Suncorp CEO Resigns: Michael Cameron Steps Down

Suncorp CEO Resigns: Michael Cameron Steps Down

Suncorp CEO Resigns

Michael Cameron Steps Down

On Monday morning, Suncorp Group CEO Michael Cameron announced his resignation after almost four years in the role and seven years as a Board member. Chairman Christine McLoughlin believed the change would provide the “opportunity for the Company to enhance its performance in a highly competitive and challenging external environment as Suncorp seeks to strengthen its core businesses by focusing on its customers, products and brands.” Mr Cameron was proud of his achievements and will remain as an advisor for the firm until the release of Suncorp’s full-year results in August. The company appreciated Mr Cameron’s contribution to the significant digital transformation and his leadership during a period of unprecedented regulatory change.

In the interim, the Group’s CFO Steve Johnston was appointed as CEO until a more suitable candidate is found. Ms McLoughlin mentioned that Mr Johnston has a strong knowledge in the insurance and banking businesses and is “best placed to lead Suncorp and build on the Group’s multi-channel capability.” The company hopes to appoint the new CEO in the second half of the year. Suncorp Bank’s financial performance had been weak, made up nearly 25% of the Group’s total profit after tax in 2018, compared to their insurance subsidiary which contributed 60% to the profit after tax. Analysts have been wondering if Suncorp should choose the new CEO with a strong insurance background to focus on the insurance industry.

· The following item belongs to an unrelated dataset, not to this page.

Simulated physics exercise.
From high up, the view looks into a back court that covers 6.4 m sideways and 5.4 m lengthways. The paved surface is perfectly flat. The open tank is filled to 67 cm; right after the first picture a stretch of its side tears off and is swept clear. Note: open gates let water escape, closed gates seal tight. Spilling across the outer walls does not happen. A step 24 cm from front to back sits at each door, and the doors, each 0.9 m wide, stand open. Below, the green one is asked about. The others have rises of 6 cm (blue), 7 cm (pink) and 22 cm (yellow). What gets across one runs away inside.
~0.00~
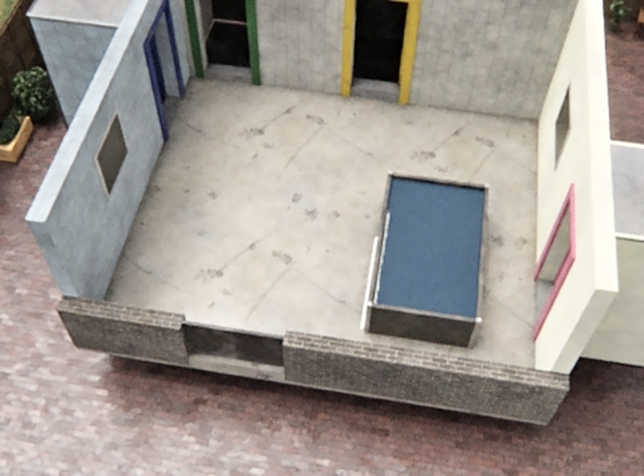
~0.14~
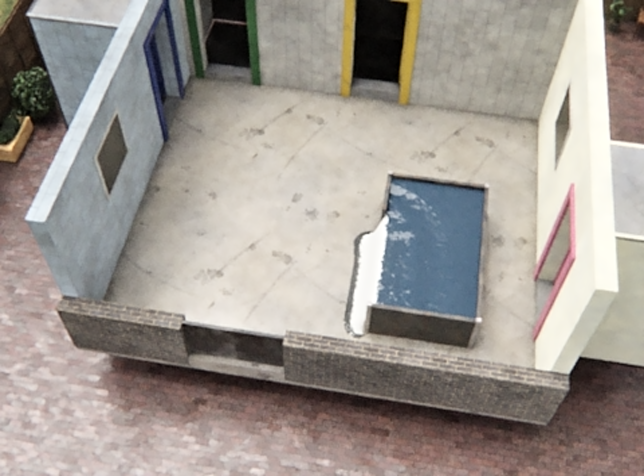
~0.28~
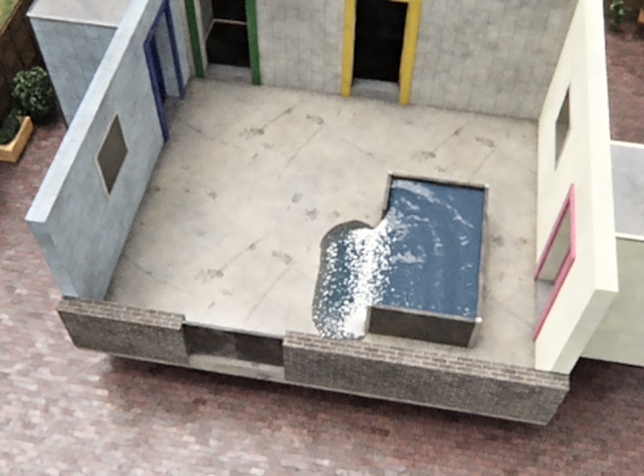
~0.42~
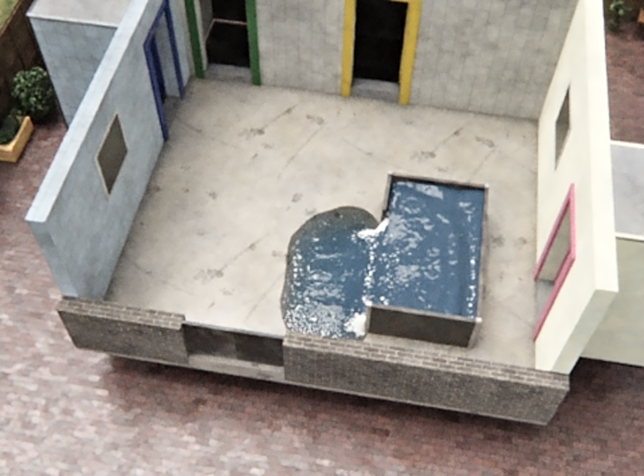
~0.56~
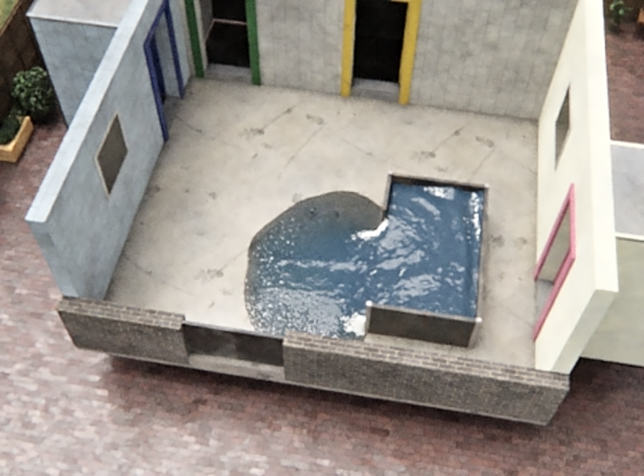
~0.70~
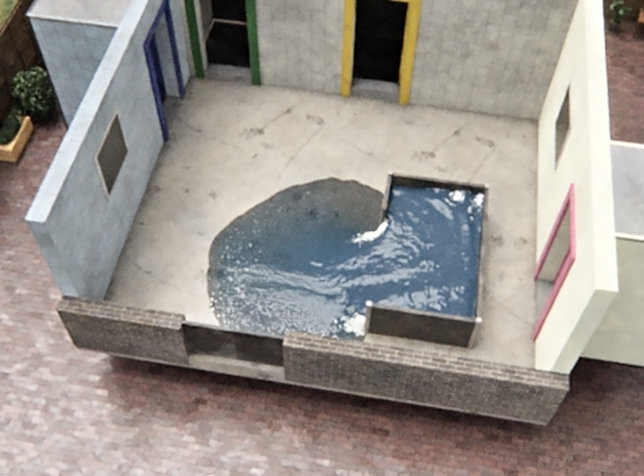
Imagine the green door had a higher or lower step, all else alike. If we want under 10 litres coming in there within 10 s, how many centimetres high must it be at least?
About 20 centimetres.
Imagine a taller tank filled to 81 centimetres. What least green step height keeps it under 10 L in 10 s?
About 25 centimetres.
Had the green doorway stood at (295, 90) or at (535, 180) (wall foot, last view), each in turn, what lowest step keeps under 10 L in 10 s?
Around 16 and 10.0 cm respectively.
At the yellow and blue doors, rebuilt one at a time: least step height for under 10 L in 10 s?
About 6.5 cm at yellow and about 13.5 cm at blue.
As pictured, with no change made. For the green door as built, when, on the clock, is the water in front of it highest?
Peak time: About 4.5 s.
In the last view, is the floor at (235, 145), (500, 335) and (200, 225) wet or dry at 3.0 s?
So the three spots come out swamped, spared, swamped, in that order.
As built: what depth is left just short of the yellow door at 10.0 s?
About 6.0 centimetres.
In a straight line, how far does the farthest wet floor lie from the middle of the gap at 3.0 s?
Some 5.4 m out.
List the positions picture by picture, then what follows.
In the first picture, still water, 67 cm deep, in the open tank at (431, 245); the green door at (224, 37) is dry.
In the second picture, the gap is at (377, 273), the front 0.4 m out at (359, 243); the back of the open tank holds 67 cm.
In the third picture, water pours out at (377, 275) and has run 0.8 m, to (326, 254); about 12 cm deep outside, 66 cm at the back.
In the fourth picture, the gap is at (377, 275), the front 1.3 m out at (292, 266); the back of the open tank holds 59 cm.
In the fifth picture, water pours out at (377, 276) and has run 1.9 m, to (254, 260); about 7 cm deep outside, 58 cm at the back.
In the sixth picture, water pours out at (377, 276) and has run 2.5 m, to (214, 261); about 6 cm deep outside, 56 cm at the back; the green door at (224, 37), 5.1 m from the gap, is still 2.9 m from the nearest water.
After 1.4 s water covers 40 % of the floor, deepest (30 cm) near (359, 313); it has not reached the green door.
After 3.0 s water covers 50 % of the floor, deepest (32 cm) near (94, 327); 9 cm at the green door, 0 litres in over its 13 cm step.
After 10.0 s water covers 95 % of the floor, deepest (16 cm) near (477, 388); 8 cm at the green door, 83 litres in over its 13 cm step.
At the green door as built, the water arrived by 3.0 s and peaked near 24 cm at 4.6 s.
With a step of 17 cm, 30 litres would have come in within the 10 s; with 23 cm, 2 litres. So under 10 litres takes about 20 cm.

Suncorp under Michael Cameron

Under Mr Cameron’s leadership, the One Suncorp operating model combined the Group’s businesses together with a common goal to put customers at the centre. To support the model, the company adopted the Customer Marketplace strategy. This approach utilised digital technology to offer transparency on the wide range of financial brands Suncorp owns by consolidating its products into a single application. Given the rapid change in the technological environment, the strategy appeared appropriate, but it was not reflected in the company’s recent financial performance.

The fiscal year 2019 had been a rough year for Suncorp. One of the major struggles was the mispricing of catastrophe risk. After the hail storm in Sydney at the end of last year, $673.9 million worth of vehicles and infrastructures were affected. More than 100,000 vehicles were damaged and more than 10,000 claims were assessed. The natural catastrophe costed Suncorp $220 million more than their allowance and the net incurred claims amounted to $178 million. The half-year results for 2019 were disappointing for the company. Suncorp’s profit after tax in the insurance industry was down to $133 million from $234 million in the previous corresponding period. Total net profit after tax for the Group was reduced by almost 50% to $250 million.

The financial services conglomerate did not live up to investors’ hopes as the financial performance in recent years had been sluggish. Suncorp Bank’s performance was steady across the half-year results for 2019, earning $183 million compared to the previous $185 million. However, in light of the Royal Commission outbreak in February, the criticisms had affected the financial industry in Australia. Suncorp Group culled its earnings as the regulatory costs were $50 million higher than the projected figure. The company assessed the regulatory outcome and planned to spend a total of $140 million in the current fiscal year to respond and continue with regulatory compliances. On April, Suncorp announced a dividend cut from 0.81 cents in 2018 to 0.34 cents.

Since Mr Cameron’s role as CEO, Suncorp’s shares rose by around 15%. Following the announcement of the CEO’s resignation on Monday, however, Suncorp’s stock closed more than 2% lower at $13.59. Investors continued to fear the prospect of the company as Suncorp’s shares dropped further by more than 1.5% to $13.38 in the first hour of today’s trade.

Financial industry amid economic setback

The financial service industry has been challenging amid interventions by the Australian regulators and the global economic struggle. In response to the economic slowdown, the Reserve Bank Governor Philip Lowe indicated an interest rate cut in the coming meet on June 4. The decision came after an increase of the unemployment rate to 5.2% in April. A lower cash rate would encourage consumer loans. For the banks, the housing component of the portfolio may increase as a result of more borrowers. This would translate to higher profit in the banking industry.

Given the recent turmoil Suncorp had experienced, it is important for the company to have accurate analysis and appropriate margins in their projection. Regulatory requirements and natural hazards can be highly unpredictable. While there are fitting measures that can mitigate these risks, the company needs a leader that is able to consider all the options and achieve a balanced strategy to secure Suncorp Group’s future.